Thursday, 30 June 2011

Cash Flow Management - Debtors

No cash in the bank! Scrambling around on the 25th of every month to find money to pay Salaries and VAT! The Income statement shows a profit every month and year but still the cash is not there to pay these crucial amounts due to keep your business alive.

Cash flow is a crucial element in every business. Constant management is essential. Over the next few Newsletters we will discuss a few tips to help improve cash flow in your business.

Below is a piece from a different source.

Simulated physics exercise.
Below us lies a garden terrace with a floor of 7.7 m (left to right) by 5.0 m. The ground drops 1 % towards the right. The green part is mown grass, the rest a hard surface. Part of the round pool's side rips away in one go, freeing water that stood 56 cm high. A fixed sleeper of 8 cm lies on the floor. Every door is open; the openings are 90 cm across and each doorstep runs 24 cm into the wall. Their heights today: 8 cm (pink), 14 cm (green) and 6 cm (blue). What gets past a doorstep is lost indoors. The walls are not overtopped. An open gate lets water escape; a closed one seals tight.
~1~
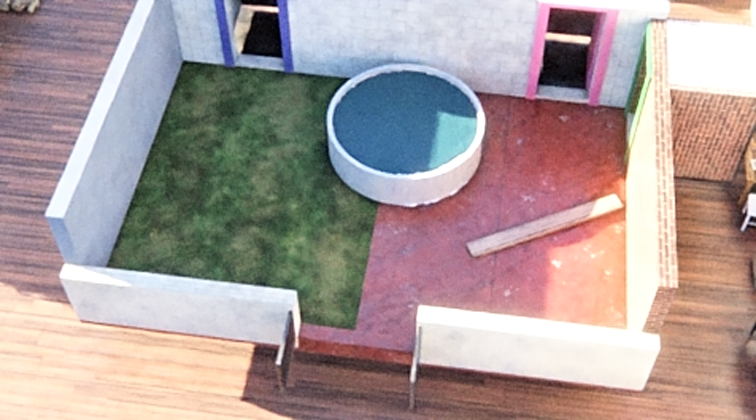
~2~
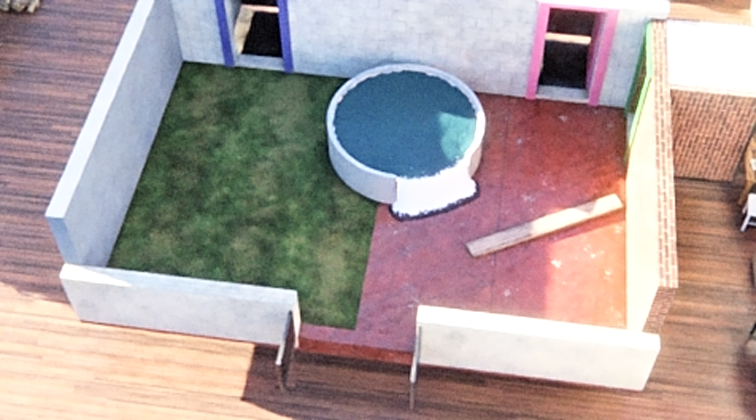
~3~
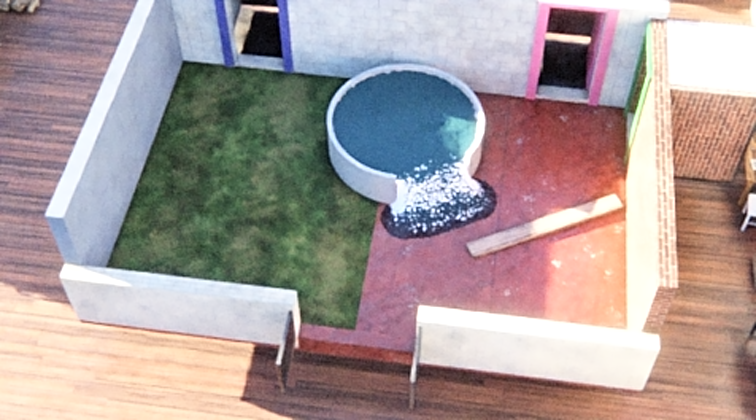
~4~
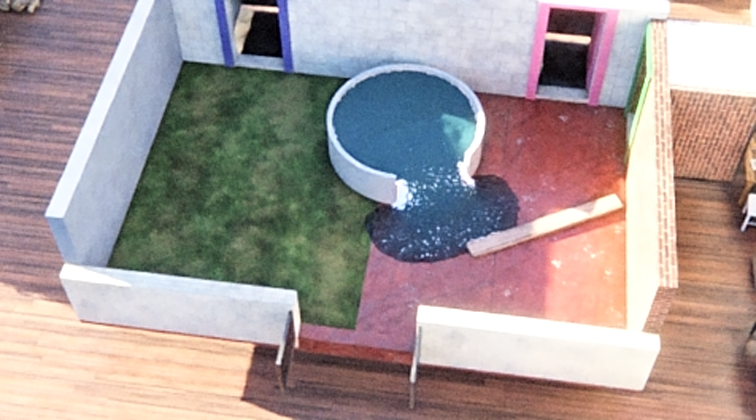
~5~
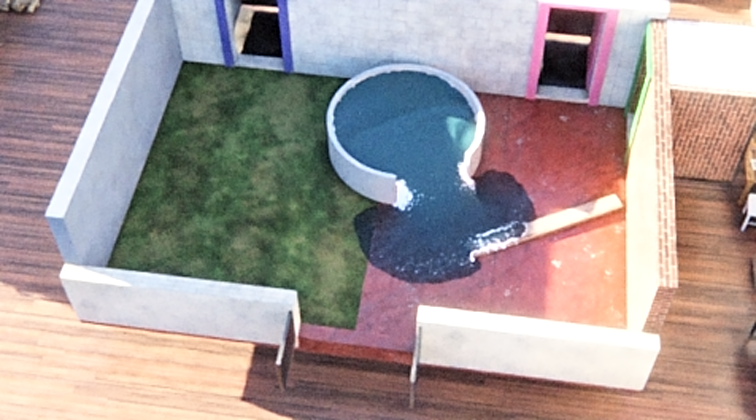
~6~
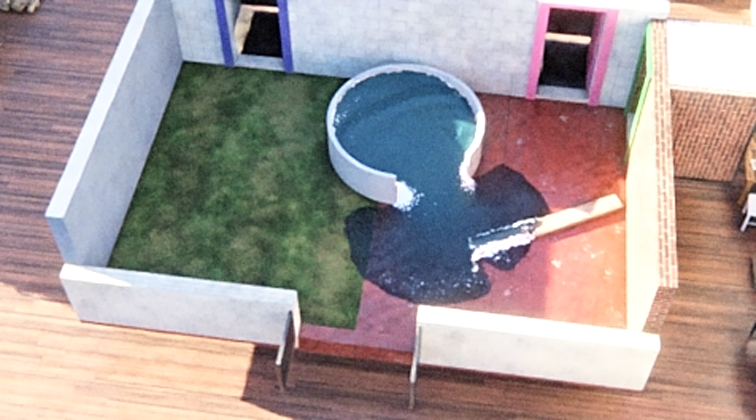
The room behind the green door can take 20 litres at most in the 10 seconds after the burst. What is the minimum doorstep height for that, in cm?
At least 9 cm or so.
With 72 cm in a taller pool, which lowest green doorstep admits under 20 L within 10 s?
About 12.5 cm.
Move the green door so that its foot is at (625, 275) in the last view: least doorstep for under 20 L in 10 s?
About 15 cm.
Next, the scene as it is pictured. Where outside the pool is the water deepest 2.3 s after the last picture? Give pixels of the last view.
Near (619, 363).
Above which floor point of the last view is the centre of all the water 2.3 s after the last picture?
Around (462, 213).
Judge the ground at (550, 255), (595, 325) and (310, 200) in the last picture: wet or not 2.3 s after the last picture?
In that order: Flooded, wet, still dry.
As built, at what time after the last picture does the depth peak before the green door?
Around 6.0 s.
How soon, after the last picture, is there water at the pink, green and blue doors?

To do the work and invoice a debtor does not mean the business has earned the money. Generating a turnover of five million a year from debtors who will not pay, is not worth any "money in the bank". Bad debtors impact on cash flow. When viewing the age analysis monthly, make sure the ratio on the 60 days plus is below 10% of the total debtors. If possible do not allow debtors go over 30 days. If a debtor is consistently over 30 days without a prior arrangement in place, consider whether the debtor is worth keeping.
  1. Screen clients before commencing work. Make sure they have a good credit record.
  2. Obtain full clients details early.
  3. Invoice the debtor. (How often has a debtor not actually been invoiced?)
  4. Send statements regularly. Most debtors forget they owe money. Remind them regularly. Twice a month if necessary.
  5. Know who the contact person is. In some companies or government departments there may multiple contacts. Keep their phone numbers.
  6. If a debtor has not paid within 30 days phone them. Chase up the debt straight away. The longer a debt is left outstanding the harder it will be to recover.
  7. Debts that are older than two years are generally prescribed. Write them off. You have very little chance of recovering it. Concentrate on debtors where you can recover the funds.
  8. Review bad debts annually. Consider whether they should be written off.
  9. Do not do new work for a debtor who will not pay unless there is an arrangement in place. If they are not paying now it is unlikely they will pay later.
  10. 150 day debtors should be handed over to a collections department to recover. The debt should be written off in your accounting and placed on the collection debtors account for recovery.
  11. Consider an early payment discount.
A good debtors book will give an accurate reflection of what is expected in cash flow over the next few months. Knowing debtors and there ability to pay on time helps to plan cash flow.
Debtors that pay regularly and on time are the debtors worth keeping.